Saturday, November 03, 2012

Hurricane Sandy


This past week has been a bit of a blur, a bit unreal and a lot crazy.

Hurricane Sandy blew in on Monday but prep began Friday when Oliver and I began a mad search for D batteries. I don't understand why D batteries, which power most large flashlights, lanterns and emergency radios, are hard to find when the weather is good. So, it was near impossible to find them with a hurricane bearing down and impending power outages.

Oliver and I also went to the grocery store on Saturday and filled up the tank at the gas station in the car and for the generator. Lines were long in the grocery store and bottled water was gone from the shelves. The gas station had waived the full-service Jersey gas laws and were allowing people to pump gas on their own.

Matt and Chloe arrived back from the regional race early Sunday morning and we headed to OVRP to secure the RV and karts and to get the generator. Back at home in the afternoon we prepped the generator and ran extension cords to the refrigerators. We also secured our patio furniture and potted plants.

Then the waiting began.

School was canceled for Monday as Sandy was supposed to make landfall in the afternoon. Sandy made her arrival known. Howling winds and snapping branches. It was relentless and seemed never-ending. With every gust and howl we looked to the lights and out the window at the trees, waiting for the power to cut off and to make sure the massive trees surrounding our house didn't come crashing down.

Even before Sandy made her official arrival in the afternoon, the wind started and the tree across the street came crashing down.
We had the kids sleep in the basement for safety.

By 11:15 the massive winds seemed to abate. Our power remained on and we knew we were lucky and our power would remain on. We could see from the images on tv that  the city and the Jersey shore didn't fare as well and we knew through Twitter and FB that many of our neighbors and friends were without power and had sustained damage.

Some scenes of destruction in our neighborhood:




Tuesday was still a quiet day. Chloe actually had a friend over to play who had lost power. About 75% of our town was without electricity, 150+ trees had fallen and 16 homes had been damaged by fallen trees. Our street was blocked by a tree that fell across the street.

Matt didn't even attempt to go into mid-town for work for the week and he worked from home. Thursday was crazy with people trying to get into the city and around the city. The majority of mass transit was down and in a city as enormous as NYC, its a necessity.

Needless to say, Halloween didn't happen on Wednesday and has been rescheduled for Monday, November 5th.

Gas lines began growing on Wednesday. Its estimated that 60% of gas stations are without power and the blocked roads and damage are keeping supplies from arriving.
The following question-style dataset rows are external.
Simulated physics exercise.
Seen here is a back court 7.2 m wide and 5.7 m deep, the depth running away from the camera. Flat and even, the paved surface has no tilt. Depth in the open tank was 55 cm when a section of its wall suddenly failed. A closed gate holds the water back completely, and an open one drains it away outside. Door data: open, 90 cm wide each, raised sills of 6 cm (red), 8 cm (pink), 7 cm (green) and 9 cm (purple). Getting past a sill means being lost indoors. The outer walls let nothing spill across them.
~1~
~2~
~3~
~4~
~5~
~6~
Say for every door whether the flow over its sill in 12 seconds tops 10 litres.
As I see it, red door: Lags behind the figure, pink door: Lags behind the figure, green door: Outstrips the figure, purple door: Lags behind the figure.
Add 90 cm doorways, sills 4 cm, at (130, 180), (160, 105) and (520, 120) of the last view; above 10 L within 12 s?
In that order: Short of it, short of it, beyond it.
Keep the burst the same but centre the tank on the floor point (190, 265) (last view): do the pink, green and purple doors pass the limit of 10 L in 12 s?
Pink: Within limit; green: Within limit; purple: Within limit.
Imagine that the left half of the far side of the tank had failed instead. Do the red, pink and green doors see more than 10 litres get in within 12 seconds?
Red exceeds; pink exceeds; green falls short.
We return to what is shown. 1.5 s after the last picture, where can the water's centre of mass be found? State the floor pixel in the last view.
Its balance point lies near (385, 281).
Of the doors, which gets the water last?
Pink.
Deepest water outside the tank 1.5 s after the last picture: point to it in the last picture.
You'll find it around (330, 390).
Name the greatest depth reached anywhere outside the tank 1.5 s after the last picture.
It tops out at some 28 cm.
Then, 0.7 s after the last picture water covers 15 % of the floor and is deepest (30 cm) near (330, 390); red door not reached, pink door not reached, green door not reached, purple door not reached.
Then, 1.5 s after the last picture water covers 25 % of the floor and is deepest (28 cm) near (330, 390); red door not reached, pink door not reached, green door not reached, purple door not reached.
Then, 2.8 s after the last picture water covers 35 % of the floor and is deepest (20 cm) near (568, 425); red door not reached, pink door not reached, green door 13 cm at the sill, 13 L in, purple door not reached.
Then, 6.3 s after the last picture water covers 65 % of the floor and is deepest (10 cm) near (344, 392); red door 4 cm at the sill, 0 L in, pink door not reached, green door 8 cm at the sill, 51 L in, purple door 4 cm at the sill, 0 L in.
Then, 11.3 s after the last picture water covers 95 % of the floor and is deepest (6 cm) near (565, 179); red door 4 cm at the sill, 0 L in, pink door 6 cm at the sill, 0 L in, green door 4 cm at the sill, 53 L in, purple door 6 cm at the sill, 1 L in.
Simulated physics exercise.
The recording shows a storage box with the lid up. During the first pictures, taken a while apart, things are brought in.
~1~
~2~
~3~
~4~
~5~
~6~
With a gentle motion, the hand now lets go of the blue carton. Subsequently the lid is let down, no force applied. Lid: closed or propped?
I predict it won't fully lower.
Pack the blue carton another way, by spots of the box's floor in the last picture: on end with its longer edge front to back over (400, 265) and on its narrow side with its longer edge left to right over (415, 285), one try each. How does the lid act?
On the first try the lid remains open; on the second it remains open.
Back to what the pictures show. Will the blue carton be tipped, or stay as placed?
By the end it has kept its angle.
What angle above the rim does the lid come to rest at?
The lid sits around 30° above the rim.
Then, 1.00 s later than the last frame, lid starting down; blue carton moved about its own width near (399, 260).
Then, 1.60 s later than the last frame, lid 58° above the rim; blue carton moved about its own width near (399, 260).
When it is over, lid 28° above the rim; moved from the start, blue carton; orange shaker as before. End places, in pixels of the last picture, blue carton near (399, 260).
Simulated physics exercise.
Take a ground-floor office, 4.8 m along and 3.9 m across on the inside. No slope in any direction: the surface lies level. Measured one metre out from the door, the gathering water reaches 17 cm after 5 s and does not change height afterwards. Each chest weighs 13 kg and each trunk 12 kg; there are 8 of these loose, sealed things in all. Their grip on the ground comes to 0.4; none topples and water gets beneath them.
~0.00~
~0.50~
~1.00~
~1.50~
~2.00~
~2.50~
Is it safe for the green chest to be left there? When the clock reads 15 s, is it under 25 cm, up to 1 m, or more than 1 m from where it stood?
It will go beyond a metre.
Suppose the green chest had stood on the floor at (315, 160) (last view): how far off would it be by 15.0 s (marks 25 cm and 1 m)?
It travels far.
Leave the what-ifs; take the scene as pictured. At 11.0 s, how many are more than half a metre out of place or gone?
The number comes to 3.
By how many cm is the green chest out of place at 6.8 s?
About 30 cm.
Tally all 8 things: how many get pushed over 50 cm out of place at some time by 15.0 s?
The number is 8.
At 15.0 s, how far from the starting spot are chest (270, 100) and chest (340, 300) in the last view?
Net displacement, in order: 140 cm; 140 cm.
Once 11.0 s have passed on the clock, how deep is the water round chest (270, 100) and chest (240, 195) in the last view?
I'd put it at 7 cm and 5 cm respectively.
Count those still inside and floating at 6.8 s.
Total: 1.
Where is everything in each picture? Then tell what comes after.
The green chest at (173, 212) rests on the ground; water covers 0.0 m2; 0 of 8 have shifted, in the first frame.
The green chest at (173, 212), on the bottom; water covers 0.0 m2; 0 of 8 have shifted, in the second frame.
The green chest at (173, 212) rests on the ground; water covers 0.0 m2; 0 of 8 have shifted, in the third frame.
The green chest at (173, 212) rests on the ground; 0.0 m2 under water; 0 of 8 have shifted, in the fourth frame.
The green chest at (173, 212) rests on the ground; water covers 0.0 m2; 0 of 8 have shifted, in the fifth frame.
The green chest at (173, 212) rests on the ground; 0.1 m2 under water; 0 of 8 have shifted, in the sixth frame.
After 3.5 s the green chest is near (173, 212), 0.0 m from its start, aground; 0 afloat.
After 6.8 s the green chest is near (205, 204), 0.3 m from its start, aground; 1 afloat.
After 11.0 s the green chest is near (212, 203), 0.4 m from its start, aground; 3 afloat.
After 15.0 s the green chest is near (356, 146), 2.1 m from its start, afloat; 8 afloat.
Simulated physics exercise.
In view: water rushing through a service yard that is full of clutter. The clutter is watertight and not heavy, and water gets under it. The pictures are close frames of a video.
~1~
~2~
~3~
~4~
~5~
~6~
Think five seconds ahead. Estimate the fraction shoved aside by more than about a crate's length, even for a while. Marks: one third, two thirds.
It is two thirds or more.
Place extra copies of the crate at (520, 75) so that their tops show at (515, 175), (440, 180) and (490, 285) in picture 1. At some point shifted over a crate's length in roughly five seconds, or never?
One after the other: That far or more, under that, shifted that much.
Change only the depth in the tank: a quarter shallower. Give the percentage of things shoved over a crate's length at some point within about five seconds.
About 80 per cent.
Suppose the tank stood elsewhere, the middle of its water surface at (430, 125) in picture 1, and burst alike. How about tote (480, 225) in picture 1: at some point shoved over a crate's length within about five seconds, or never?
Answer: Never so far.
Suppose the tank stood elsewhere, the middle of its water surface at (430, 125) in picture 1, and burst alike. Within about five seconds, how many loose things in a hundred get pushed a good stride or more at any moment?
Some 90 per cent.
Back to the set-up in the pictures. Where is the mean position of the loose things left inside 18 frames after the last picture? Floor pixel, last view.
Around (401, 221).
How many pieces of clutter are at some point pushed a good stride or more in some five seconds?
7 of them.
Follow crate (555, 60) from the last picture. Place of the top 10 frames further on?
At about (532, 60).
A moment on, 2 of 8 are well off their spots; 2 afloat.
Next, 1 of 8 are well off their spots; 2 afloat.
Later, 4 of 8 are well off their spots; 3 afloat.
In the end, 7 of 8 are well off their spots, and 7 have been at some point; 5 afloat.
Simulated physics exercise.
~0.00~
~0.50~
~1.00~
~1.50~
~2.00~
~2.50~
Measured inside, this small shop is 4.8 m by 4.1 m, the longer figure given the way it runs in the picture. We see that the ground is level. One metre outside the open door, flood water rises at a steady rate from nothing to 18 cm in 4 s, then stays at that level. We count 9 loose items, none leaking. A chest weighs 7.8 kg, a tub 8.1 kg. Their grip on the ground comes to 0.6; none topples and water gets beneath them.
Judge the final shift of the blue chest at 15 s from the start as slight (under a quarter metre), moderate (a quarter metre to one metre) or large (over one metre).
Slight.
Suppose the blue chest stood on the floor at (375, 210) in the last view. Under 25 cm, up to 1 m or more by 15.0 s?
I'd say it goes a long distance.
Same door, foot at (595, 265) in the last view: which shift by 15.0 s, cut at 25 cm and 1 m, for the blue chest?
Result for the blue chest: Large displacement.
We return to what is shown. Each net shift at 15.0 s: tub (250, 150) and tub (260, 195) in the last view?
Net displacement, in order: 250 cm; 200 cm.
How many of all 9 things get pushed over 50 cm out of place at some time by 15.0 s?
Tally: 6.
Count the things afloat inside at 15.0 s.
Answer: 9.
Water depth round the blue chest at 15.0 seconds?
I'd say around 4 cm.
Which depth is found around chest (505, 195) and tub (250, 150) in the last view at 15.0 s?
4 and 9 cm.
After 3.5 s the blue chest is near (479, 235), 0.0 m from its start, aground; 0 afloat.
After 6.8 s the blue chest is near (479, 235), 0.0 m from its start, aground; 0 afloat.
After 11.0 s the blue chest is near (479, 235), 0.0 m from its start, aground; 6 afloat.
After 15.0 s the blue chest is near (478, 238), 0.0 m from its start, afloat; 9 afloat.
Driving on Tuesday was hazardous due to downed trees and wires, driving on Wednesday and the rest of the week was dangerous due to the cars blocking the roadways as they queued for hours for gasoline. It was announced Friday evening that NJ is now on gas rationing. Even-numbered plates can fill up on even-numbered days and odd numbered plates and vanity plates can fill up on odd-numbered days.

Restaurants in town are also running out of food as swarms of people without electricity dine out and restaurant supply companies have lost power or cannot make deliveries due to gas shortages and road blockages. I took the time at home to complete Oliver's room renovation and had to run up to Ikea on Thursday to pick up his new bed. The store was busy but most people were milling about the store, very little people were actually buying, but the massive amount of people were lined up in the restaurant to eat.

School remained closed for the remainder of the week and the district has hinted that there will be no school on Monday as well. I am beginning to consider home-schooling, especially with word that a nor'easter could be headed our way next week. Polling places for Tuesday's election have been changed. Many remain without power and the temperatures have dropped drastically.

We count our blessings and consider ourselves very lucky as we sit in the shadow of so much destruction and death. I worried the kids would be scared or frightened, but they handled it like troopers and thought it was all one big movie-watching, Halloween candy eating party.

As Chloe and I sat watching the news one morning, I said to her, "You know many years from now you will be able to say you survived Hurricane Sandy. You are a first-person witness. In your old age, you could be interviewed about what it was like to live through Sandy. What do you think you would say to your grandkids if they did a report on Hurricane Sandy and it's destruction for history class?". Chloe looked at me oddly and replied, "I remember I ate Halloween candy, heard some wind and had a sleepover with my little brother. Other than that it didn't do anything."

Dear great-grandchildren: I don't think your grandmother makes a good first-person account. Perhaps I need to give my daughter some perspective and am searching for an appropriate charitable activity for us to participate in--STAT.